К счастью, историческая связь ислама с рабством необязательно становится препятствием на пути эмансипации преимущественно мусульманских обществ. Массовые протесты в Иране имеют всемирно-историческое значение, потому что в них – в органическом единстве – сочетается самая разная борьба: против угнетения женщин, против религиозного угнетения, против государственного террора. Иран не является частью развитого Запада, а лозунг протестующих «Зан. Зендеги. Азади» («Женщина. Жизнь. Свобода») не является каким-то отростком движения #MeToo или западного феминизма. Хотя он позволил мобилизовать миллионы простых женщин, он выражает намного более широкую борьбу и чужд тенденций борьбы с мужчинами, которые часто можно обнаружить в западном феминизме.
Иранские мужчины, скандирующие «Зан. Зендеги. Азади», знают, что борьба за права женщин – это ещё и борьба за их собственную свободу, и что угнетение женщин является лишь наиболее заметным проявлением более широкой системы государственного террора. События в Иране – это то, что ещё только ожидает нас, в развитом западном мире, где нарастает склонность к политическому насилию, религиозному фундаментализму и угнетению женщин.
Мы, на Западе, не имеем права считать Иран страной, которая отчаянно пытается нас догнать. Наоборот, это мы должны учиться у иранцев, если хотим получить шанс на успешное противостояние крайне правому насилию и угнетению в США, Венгрии, Польше, России и многих других странах.

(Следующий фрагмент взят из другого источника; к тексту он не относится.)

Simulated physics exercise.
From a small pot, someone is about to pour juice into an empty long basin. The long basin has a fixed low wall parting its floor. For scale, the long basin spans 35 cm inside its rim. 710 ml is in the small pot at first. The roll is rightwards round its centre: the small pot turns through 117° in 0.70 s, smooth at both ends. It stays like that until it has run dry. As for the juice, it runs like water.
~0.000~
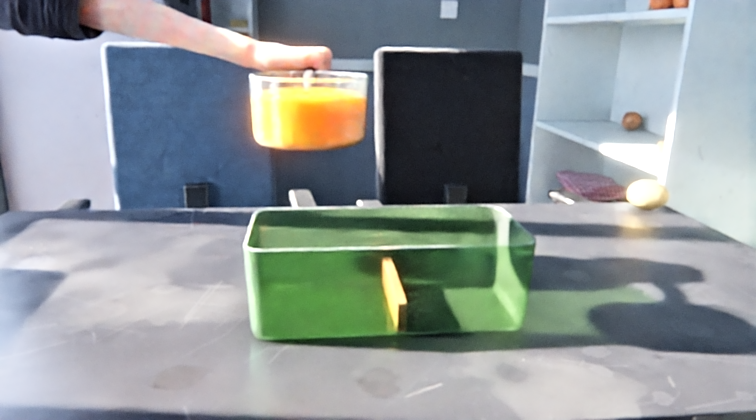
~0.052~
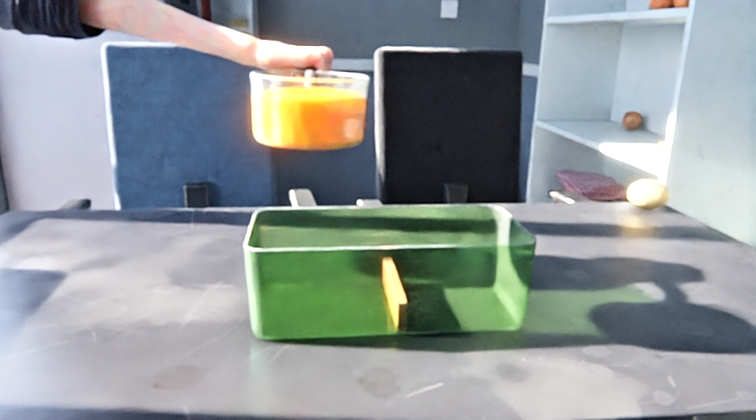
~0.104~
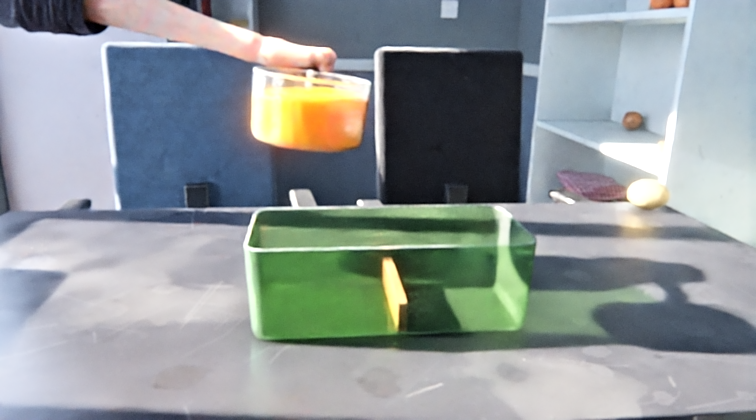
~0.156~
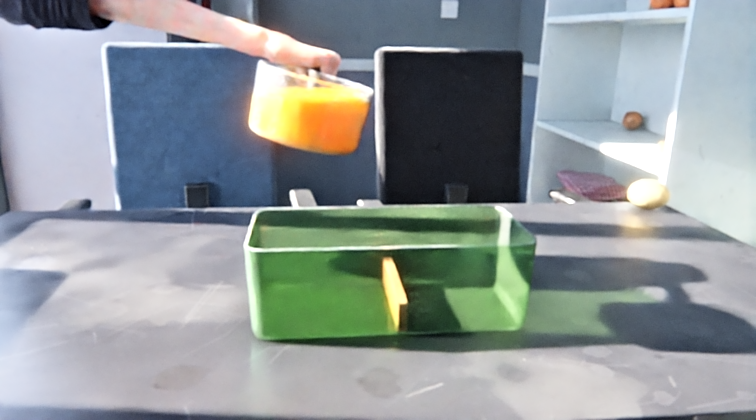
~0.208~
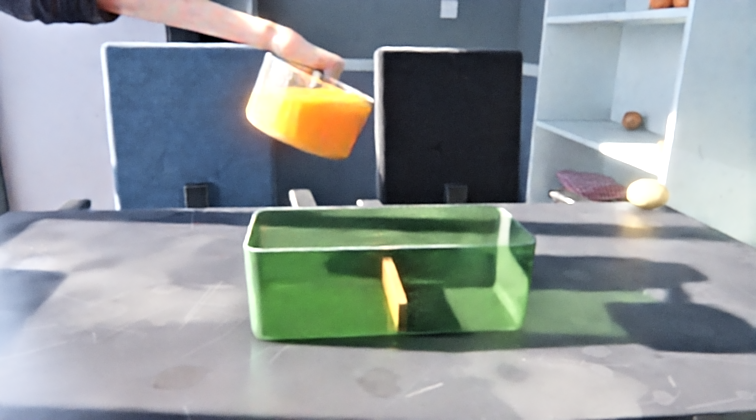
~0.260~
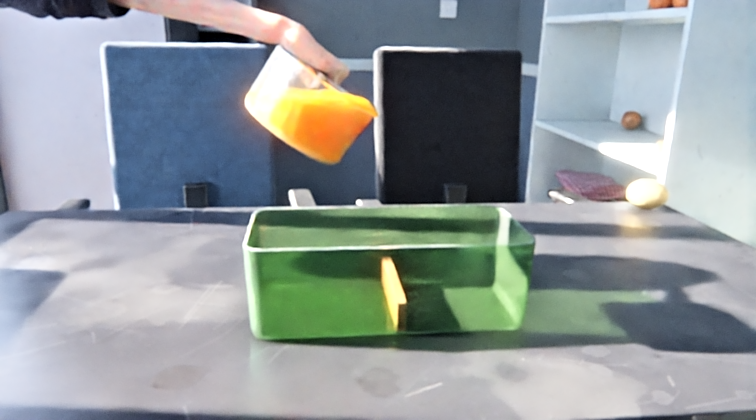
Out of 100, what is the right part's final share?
About 61 out of 100.
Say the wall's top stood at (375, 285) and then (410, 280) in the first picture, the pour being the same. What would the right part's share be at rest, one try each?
75 then 35 %.
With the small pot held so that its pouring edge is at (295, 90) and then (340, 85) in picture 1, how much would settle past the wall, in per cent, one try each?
Respectively about 15 and 30 percent.
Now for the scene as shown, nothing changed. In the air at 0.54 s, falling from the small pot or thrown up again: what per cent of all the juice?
Some 44 per cent, I reckon.
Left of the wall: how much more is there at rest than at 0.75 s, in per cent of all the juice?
That amounts to roughly 8 per cent of the whole.
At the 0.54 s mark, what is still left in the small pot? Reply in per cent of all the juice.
Around 24 percent.
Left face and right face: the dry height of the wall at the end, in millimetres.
Left: Roughly 30 mm; right: Roughly 22 mm.
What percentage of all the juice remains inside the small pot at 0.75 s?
About 2 % is still there.
By 0.54 s the tilt is 103° and 24 per cent is still to pour, 1 is left of the wall and 31 right of it.
By 0.75 s the tilt is 117° and 2 per cent is still to pour, 30 is left of the wall and 61 right of it.
By 0.96 s the tilt is 117° and 0 per cent is still to pour, 38 is left of the wall and 60 right of it.
By 1.20 s the tilt is 117° and 0 per cent is still to pour, 38 is left of the wall and 61 right of it.
At rest 38 per cent lies left of the wall, 61 right of it and 1 outside.
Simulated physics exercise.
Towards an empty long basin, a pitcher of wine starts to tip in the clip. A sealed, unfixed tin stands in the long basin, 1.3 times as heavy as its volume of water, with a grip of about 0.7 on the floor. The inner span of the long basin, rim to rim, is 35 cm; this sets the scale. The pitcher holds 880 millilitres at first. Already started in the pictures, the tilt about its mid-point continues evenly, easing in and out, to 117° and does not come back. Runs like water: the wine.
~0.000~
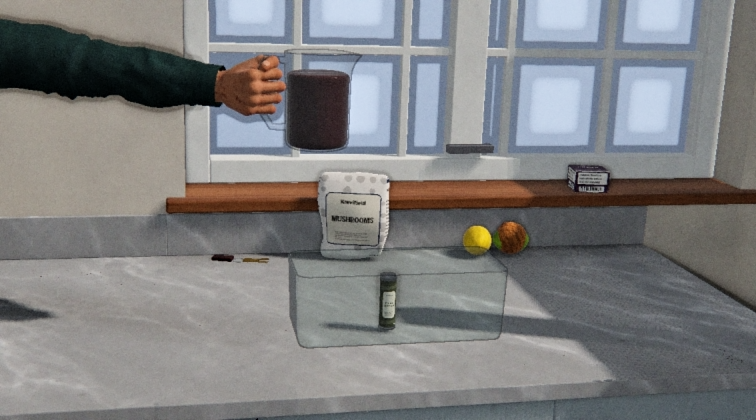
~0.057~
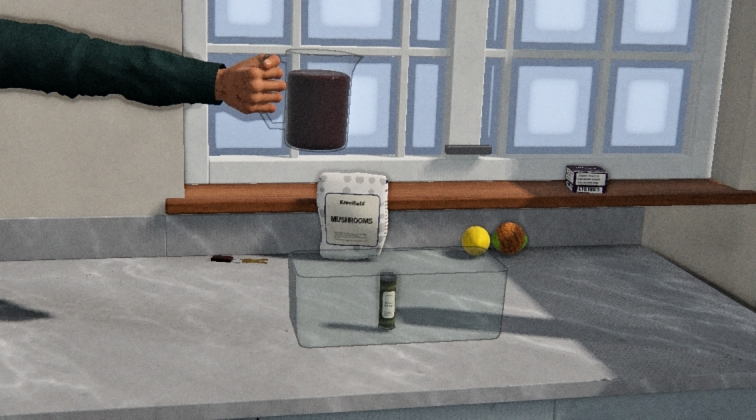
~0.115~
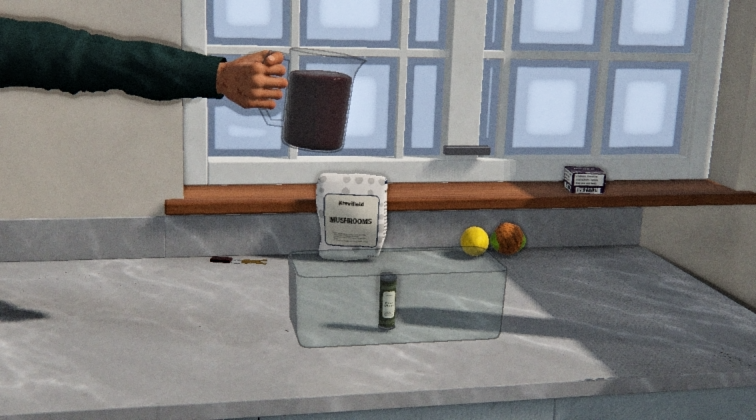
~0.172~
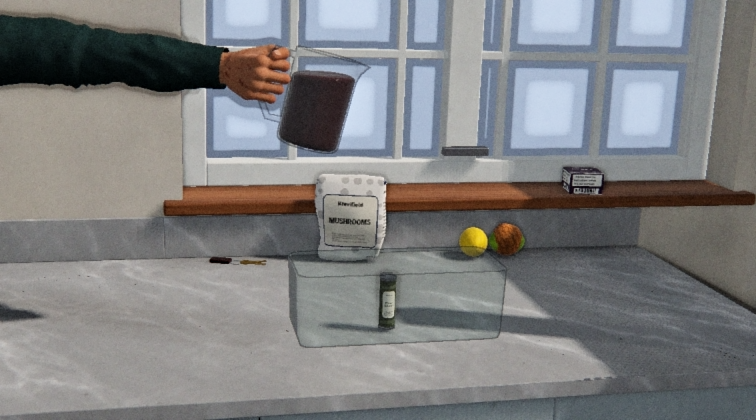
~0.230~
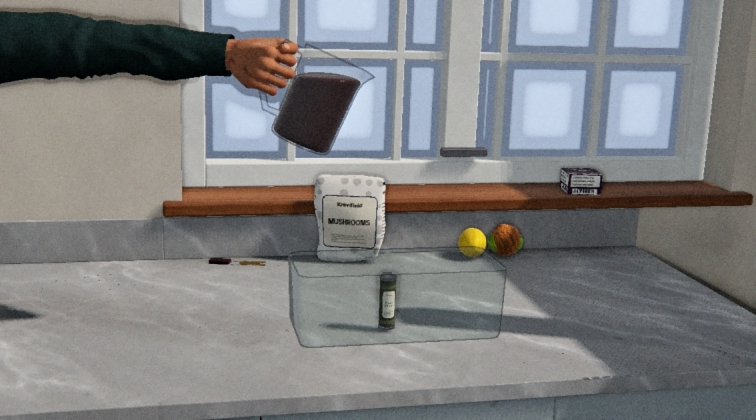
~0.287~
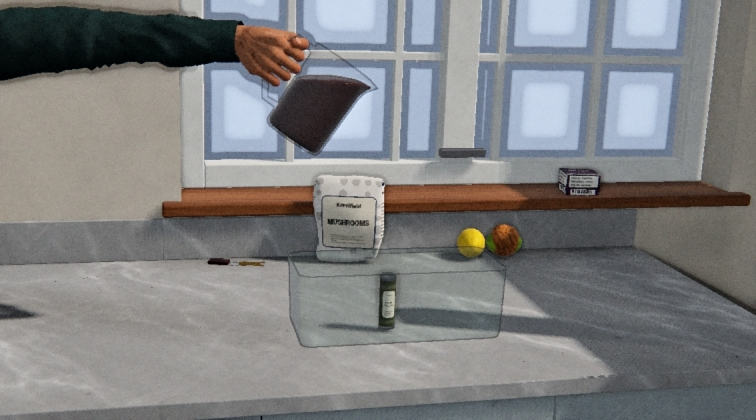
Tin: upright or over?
It is left on its base.
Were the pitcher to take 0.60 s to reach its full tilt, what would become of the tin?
The tin remains upright.
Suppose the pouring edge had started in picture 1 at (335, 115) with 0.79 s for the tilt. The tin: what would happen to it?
After that, the tin overturns.
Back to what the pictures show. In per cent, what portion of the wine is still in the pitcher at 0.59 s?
Roughly 66 percent.
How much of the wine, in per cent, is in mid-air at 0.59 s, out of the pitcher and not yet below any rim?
Close to 30 in a hundred.
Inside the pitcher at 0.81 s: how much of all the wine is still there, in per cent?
About 14 per cent.
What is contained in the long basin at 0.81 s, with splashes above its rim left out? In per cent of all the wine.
Value: Approx. 50 %.
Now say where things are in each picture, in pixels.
It leans 0°; its right rim is at (362, 54); the wine meets the walls at (286, 73) and (348, 74); the long basin's rim runs from (293, 265) to (497, 259); the tin's top is at (389, 279), in the first frame.
It leans 2°; its right rim is at (363, 55); the wine meets the walls at (287, 72) and (349, 75), in the second frame.
It leans 6°; its right rim is at (367, 60); the wine meets the walls at (290, 72) and (351, 76), in the third frame.
It leans 13°; its right rim is at (371, 66); the wine meets the walls at (291, 75) and (355, 77), in the fourth frame.
It leans 23°; its right rim is at (375, 76); the wine meets the walls at (288, 90) and (360, 79), in the fifth frame.
It leans 34°; its right rim is at (378, 88); the wine meets the walls at (284, 95) and (368, 83), in the sixth frame.
By 0.59 s the tilt is 99° and 66 per cent is still to pour; the tin stands where it began.
By 0.81 s the tilt is 117° and 14 per cent is still to pour; the tin stands where it began.
By 1.04 s the tilt is 117° and 0 per cent is still to pour; the tin stands where it began.
By 1.29 s the tilt is 117° and 0 per cent is still to pour; the tin stands where it began.
At rest the tin stands where it began.
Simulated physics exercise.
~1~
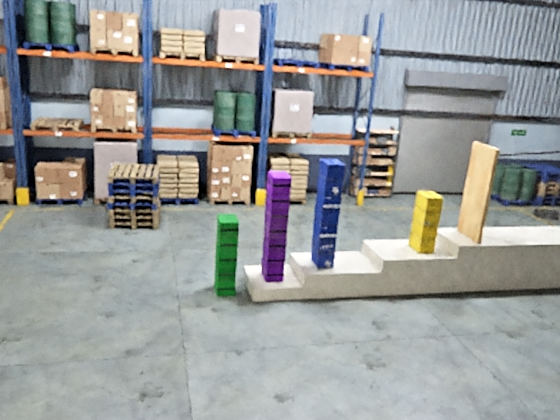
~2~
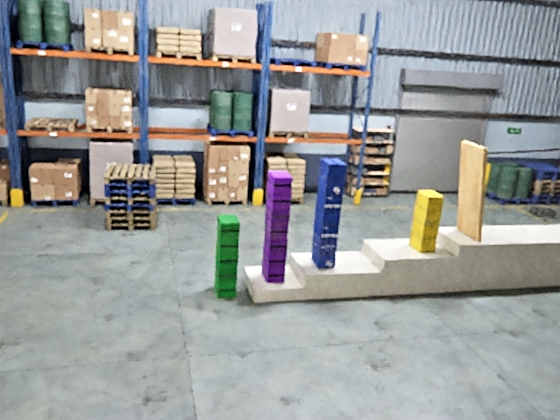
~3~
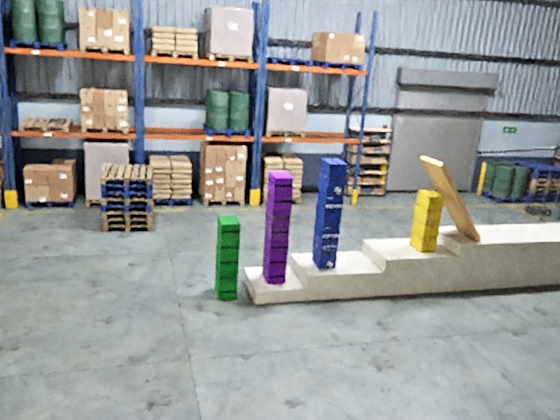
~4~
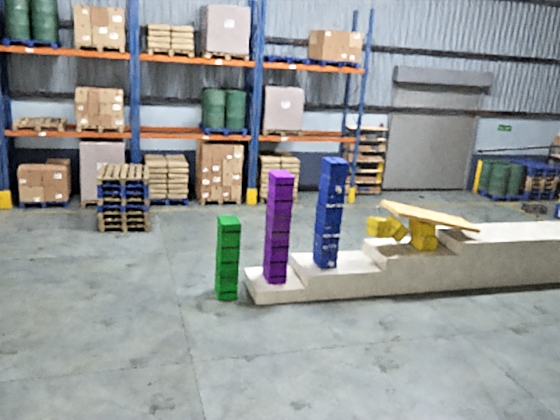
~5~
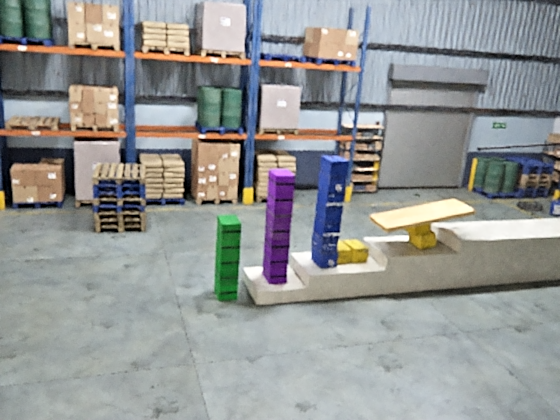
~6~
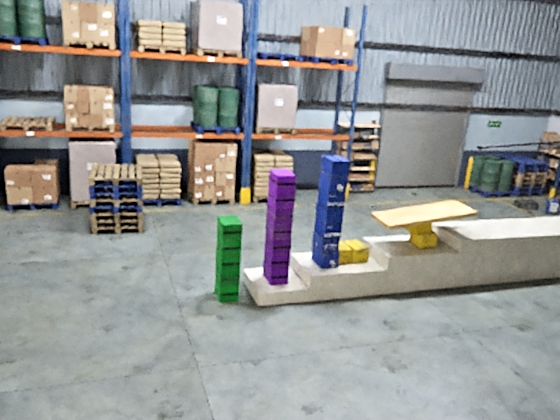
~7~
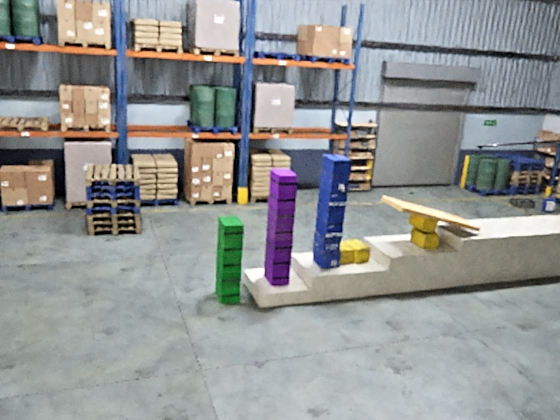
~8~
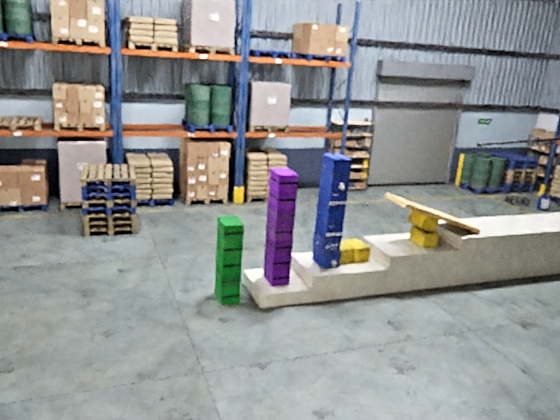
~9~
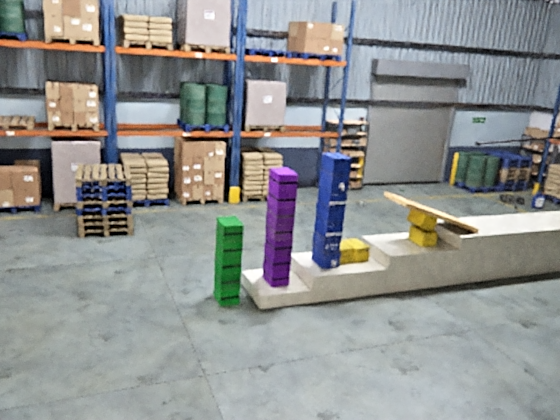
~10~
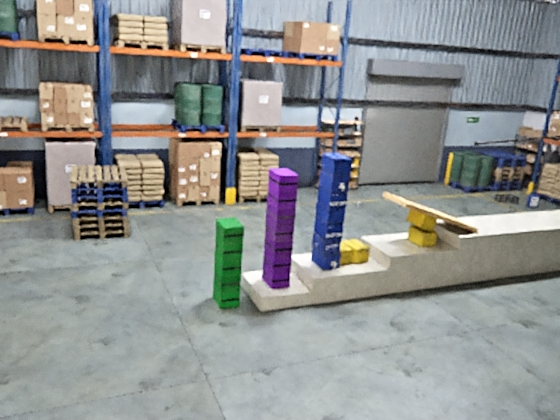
A long pale block with steps going down to the left stands on a grey warehouse floor, seen from the front and slightly above, with tall orange and blue racks behind. Green, purple, blue and yellow piles of cartons stand in line from left to right, with an upright wooden board at the right. As the view drifts slowly sideways, the board tips left onto the yellow pile. The upper yellow cartons topple together onto the step below, landing beside the blue pile. The board settles nearly flat across the remaining yellow cartons, while the blue, purple and green piles stay standing.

Какими бы ни оказались непосредственные результаты иранских протестов, критически важно, чтобы это движение сохранялось с помощью социальных сетей, которые смогут продолжать действовать подпольно в случае, если государственный репрессивный аппарат добьётся временной победы.
Недостаточно просто выражать симпатию или солидарность с протестующими в Иране, как будто они принадлежат какой-то далёкой, экзотической культуре. Вся релятивистская болтовня о культурных особенностях и тонкостях сегодня не имеет значения. Мы можем и должны рассматривать иранскую борьбу как синоним нашей собственной. Нам не нужны женщины-марионетки или женщины-короли; нам нужны женщины, которые мобилизуют нас всех ради «Женщины. Жизни. Свободы» и против ненависти, насилия и фундаментализма.